Much ink is spilled over the failure of inner city schools to adequately educate their students, but scant attention is paid to the paragons.
The Broad Prize for Urban Education, widely considered public education's Nobel Prize, attempts to remedy this phenomenon by spotlighting the inner-city schools that shine.
This year's winner will be announced Wednesday. The five finalists are Long Beach Unified School District in California; Socorro Independent School District and Aldine Independent School District in Texas; Gwinnett County Public Schools in Georgia; and Broward County Public Schools in Florida.
The award recognizes schools serving poor and minority students showing the most improvement in math and reading.
At the schools of this year's finalist districts, Hispanic, black and low-income students are graduating at higher rates, signing up for more rigorous coursework and taking more college-entrance exams such as the ACT and SAT than elsewhere around the country.
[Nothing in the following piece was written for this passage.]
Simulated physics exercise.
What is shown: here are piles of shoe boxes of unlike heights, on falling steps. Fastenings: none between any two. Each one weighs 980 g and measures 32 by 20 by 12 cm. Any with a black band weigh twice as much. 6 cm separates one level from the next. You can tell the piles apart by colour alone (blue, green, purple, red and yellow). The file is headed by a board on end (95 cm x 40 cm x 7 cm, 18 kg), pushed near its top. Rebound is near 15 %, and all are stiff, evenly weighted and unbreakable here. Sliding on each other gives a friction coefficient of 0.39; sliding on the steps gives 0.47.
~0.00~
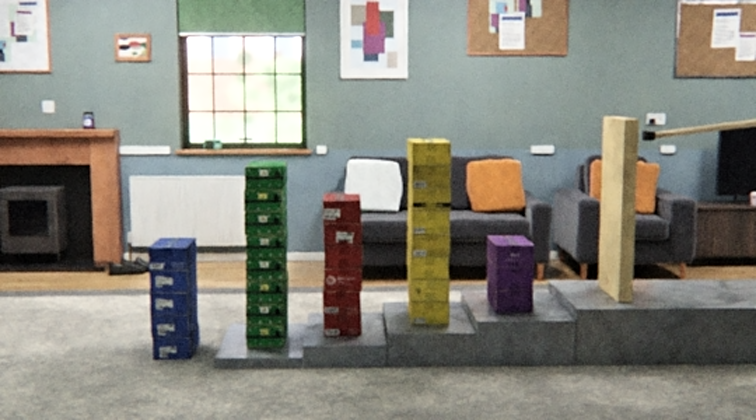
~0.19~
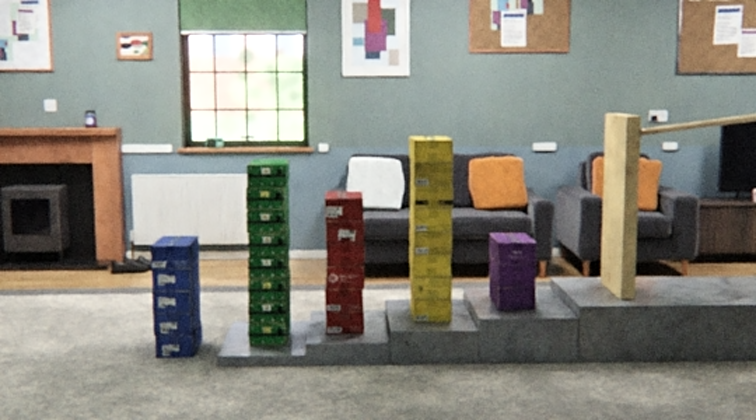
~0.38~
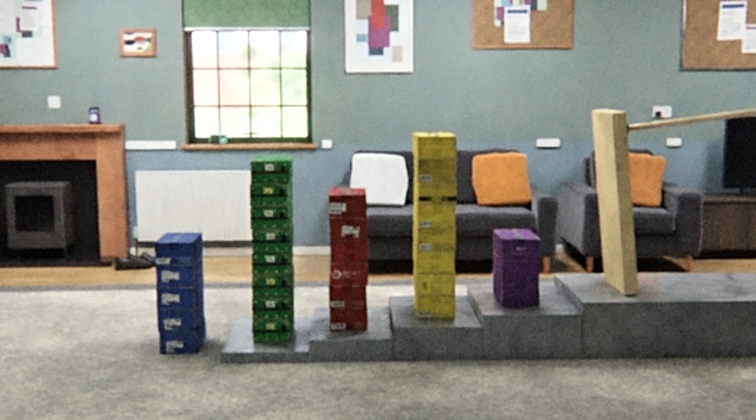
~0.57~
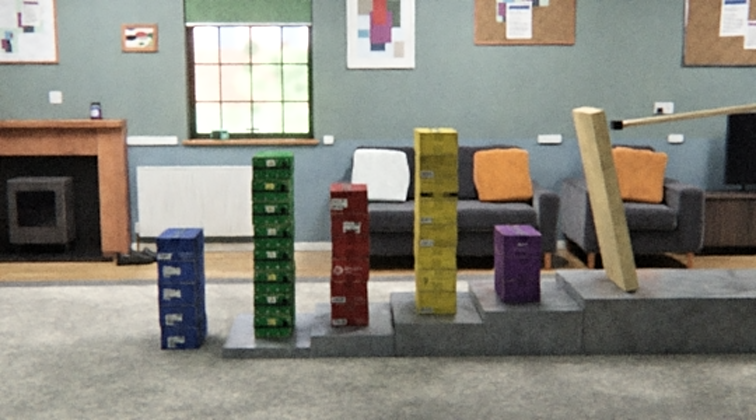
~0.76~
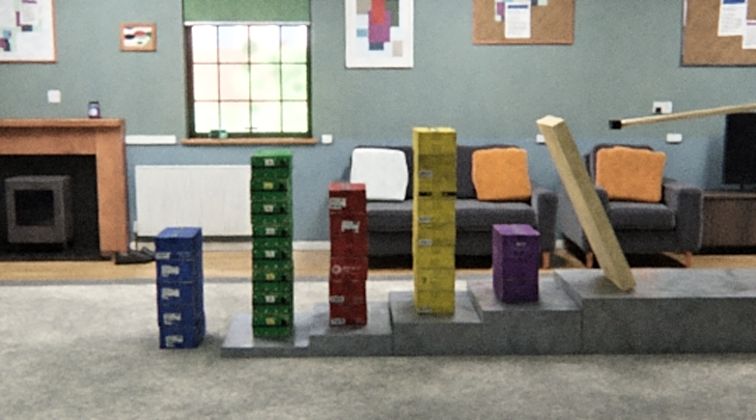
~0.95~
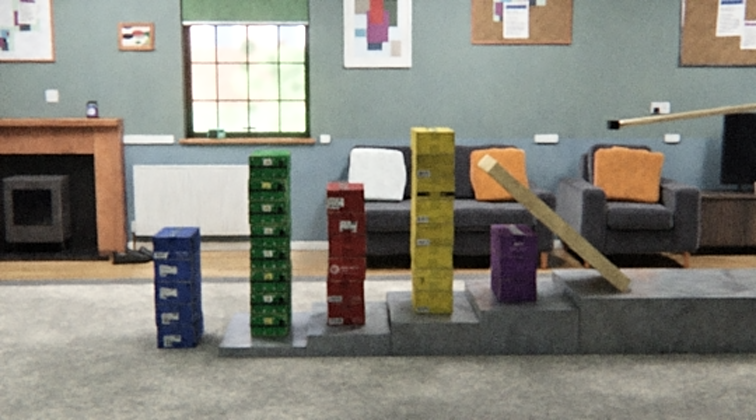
A long wooden board stands on end at the right on grey steps that descend to the left, seen from the side in a room with a fireplace, window and dark sofas. Left of it are stacks of purple, yellow, red, green and blue boxes. A pole from the right pushes the board's top leftward, then stays still as the board leans further, over the purple stack, while the view shifts slightly.
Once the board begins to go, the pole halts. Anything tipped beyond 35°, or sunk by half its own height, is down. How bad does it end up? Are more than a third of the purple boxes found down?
No, under a third.
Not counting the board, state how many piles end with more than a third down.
Looks like 0 of them in total.
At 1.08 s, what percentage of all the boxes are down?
By then 0 %.
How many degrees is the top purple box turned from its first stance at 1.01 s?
Roughly 0°.
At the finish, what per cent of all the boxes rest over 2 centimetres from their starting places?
I count 5 % as shifted.
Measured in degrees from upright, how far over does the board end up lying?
Some 60° from upright.
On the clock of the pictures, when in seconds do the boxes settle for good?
Close to 2.5 s.
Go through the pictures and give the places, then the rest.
In the first frame (pixels give the middle of a visible side), pole end (652, 136) 9 cm short, board 0° from upright; top purple box (515, 257); top red box (342, 212); none of the others has stirred.
The second frame shows pole end 5 mm short, board 0° from upright; top purple box (517, 254).
The third frame shows pole end 8 cm in, board 6° from upright; top purple box (521, 250); none of the others has stirred.
The fourth frame shows pole end (619, 125) 12 cm in, stopped, board 13° from upright; top purple box (522, 246); none of the others has stirred.
The fifth frame shows pole end (618, 125) 12 cm in, stopped, board 25° from upright; top purple box (521, 246); none of the others has stirred.
The sixth frame shows pole end (616, 125) 12 cm in, stopped, board 49° from upright; top purple box (519, 246); top yellow box (435, 143); none of the others has stirred.
After 1.01 s, board 58° from upright; none of the 3 purple boxes down (0 of 30 in all colours); top purple box unmoved.
After 1.08 s, board 66° from upright; none of the 3 purple boxes down (0 of 30 in all colours); top purple box 28 mm from its place.
After 1.74 s, board 57° from upright; none of the 3 purple boxes down (0 of 30 in all colours); top purple box 45 mm from its place.
In the end (2.5 s), board 60° from upright; none of the 3 purple boxes down (0 of 30 in all colours); top purple box 47 mm from its place; top yellow box unmoved. That is 0 per cent. From the last view, middles, top purple box near (506, 241), top yellow box near (432, 141).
For instance, Florida's Broward district -- the sixth largest district in the nation -- was selected for the extent to which it closed the achievement gap separating the test scores of white and minority students, according to the Miami Herald.
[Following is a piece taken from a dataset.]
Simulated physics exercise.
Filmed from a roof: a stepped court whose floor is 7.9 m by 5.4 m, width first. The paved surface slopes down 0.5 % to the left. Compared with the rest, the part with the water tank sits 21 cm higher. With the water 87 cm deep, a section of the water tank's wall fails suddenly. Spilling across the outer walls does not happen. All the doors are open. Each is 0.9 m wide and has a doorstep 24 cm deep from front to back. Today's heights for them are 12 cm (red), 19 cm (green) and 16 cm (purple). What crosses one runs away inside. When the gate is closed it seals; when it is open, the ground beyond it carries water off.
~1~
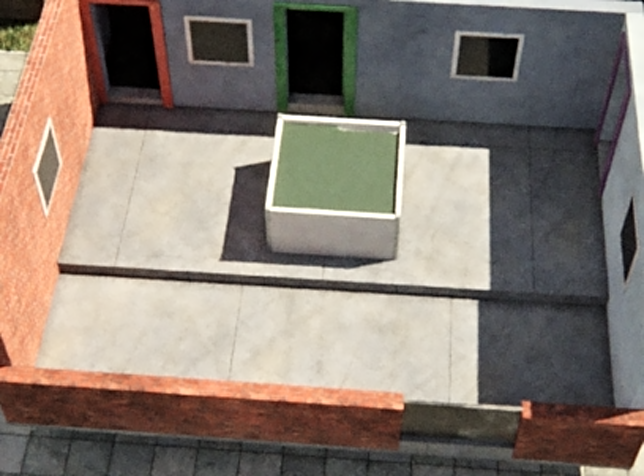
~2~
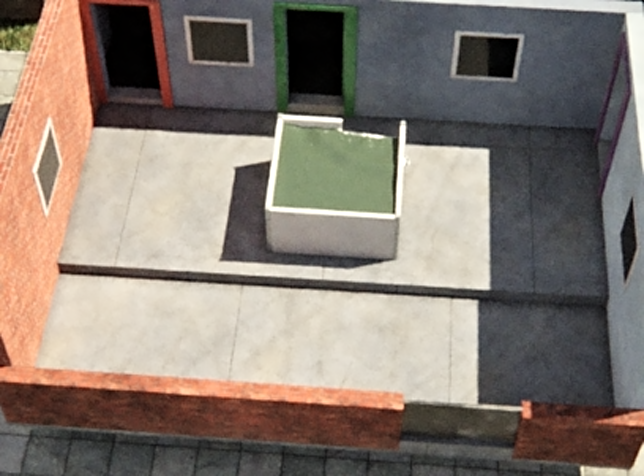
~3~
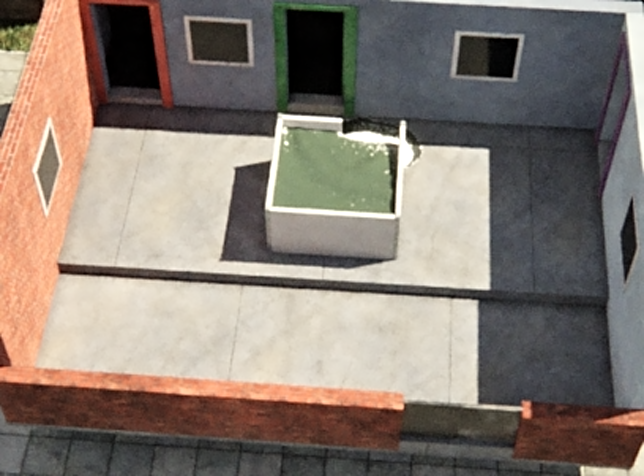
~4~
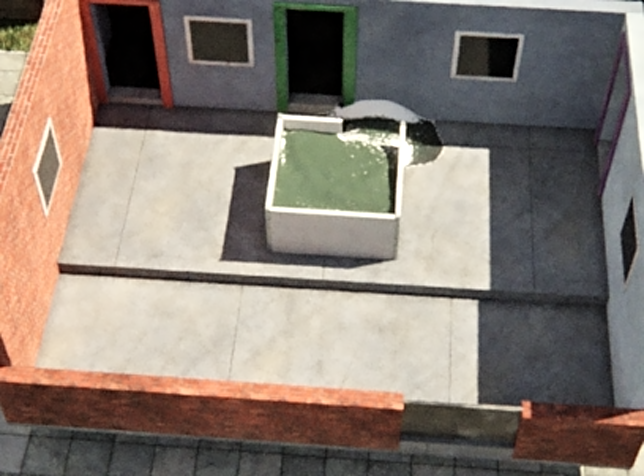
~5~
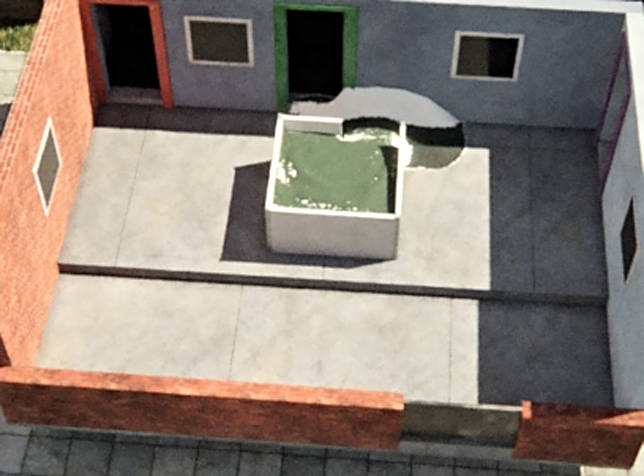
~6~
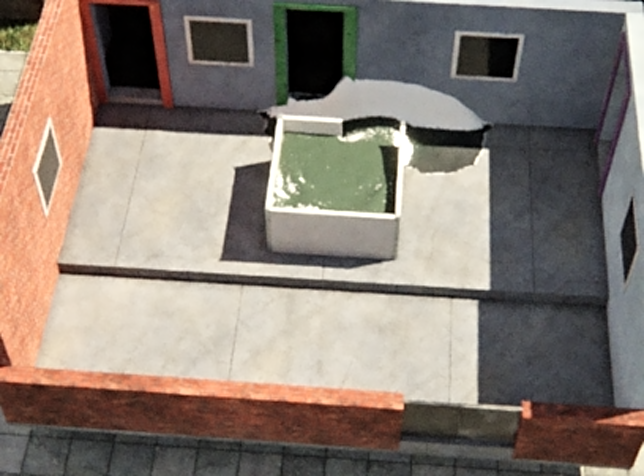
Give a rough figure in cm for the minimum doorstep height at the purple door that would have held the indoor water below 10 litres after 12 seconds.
30 cm.
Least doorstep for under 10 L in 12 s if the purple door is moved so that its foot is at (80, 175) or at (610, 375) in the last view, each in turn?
You'd want about 17 cm there first, then about 8.0 cm.
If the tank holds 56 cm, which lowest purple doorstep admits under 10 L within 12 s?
It would take a step of about 18 cm.
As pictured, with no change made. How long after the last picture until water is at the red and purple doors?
Arrival times - red: 0.7 seconds; purple: 0.6 seconds.
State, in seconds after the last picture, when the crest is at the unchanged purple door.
The level tops out near 1.0 seconds.
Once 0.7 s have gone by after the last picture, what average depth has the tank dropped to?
I'd put it at some 55 centimetres on average.
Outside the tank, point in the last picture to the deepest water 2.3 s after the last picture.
Around (380, 125).
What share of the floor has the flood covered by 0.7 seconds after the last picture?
20 %.
Then, 0.7 s after the last picture water covers 20 % of the floor, deepest (60 cm) near (380, 125); 15 cm at the purple door, 0 litres in over its 16 cm doorstep.
Then, 2.3 s after the last picture water covers 45 % of the floor, deepest (36 cm) near (380, 125); 26 cm at the purple door, 102 litres in over its 16 cm doorstep.
Then, 11.3 s after the last picture water covers 95 % of the floor, deepest (19 cm) near (27, 399); 5 cm at the purple door, 137 litres in over its 16 cm doorstep.
At the purple door as built, the water peaked near 33 cm, 1.1 s after the last picture.
Run again over the same 12 s with other heights there, 27 litres in over 26 cm, 2 litres over 35.5 cm. The limit of 10 litres is kept from about 30 cm up.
The districts are culled from the 100 largest districts in the country. Finalists each receive $250,000 for student scholarships, and the winner receives $1 million. These prizes are especially welcome during this time of economic distress. At Broward, for instance, the entire operating budget dwindled in one year from $5 billion to $3.58 billion.
The jury is made up of former U.S. education secretaries, governors and university presidents.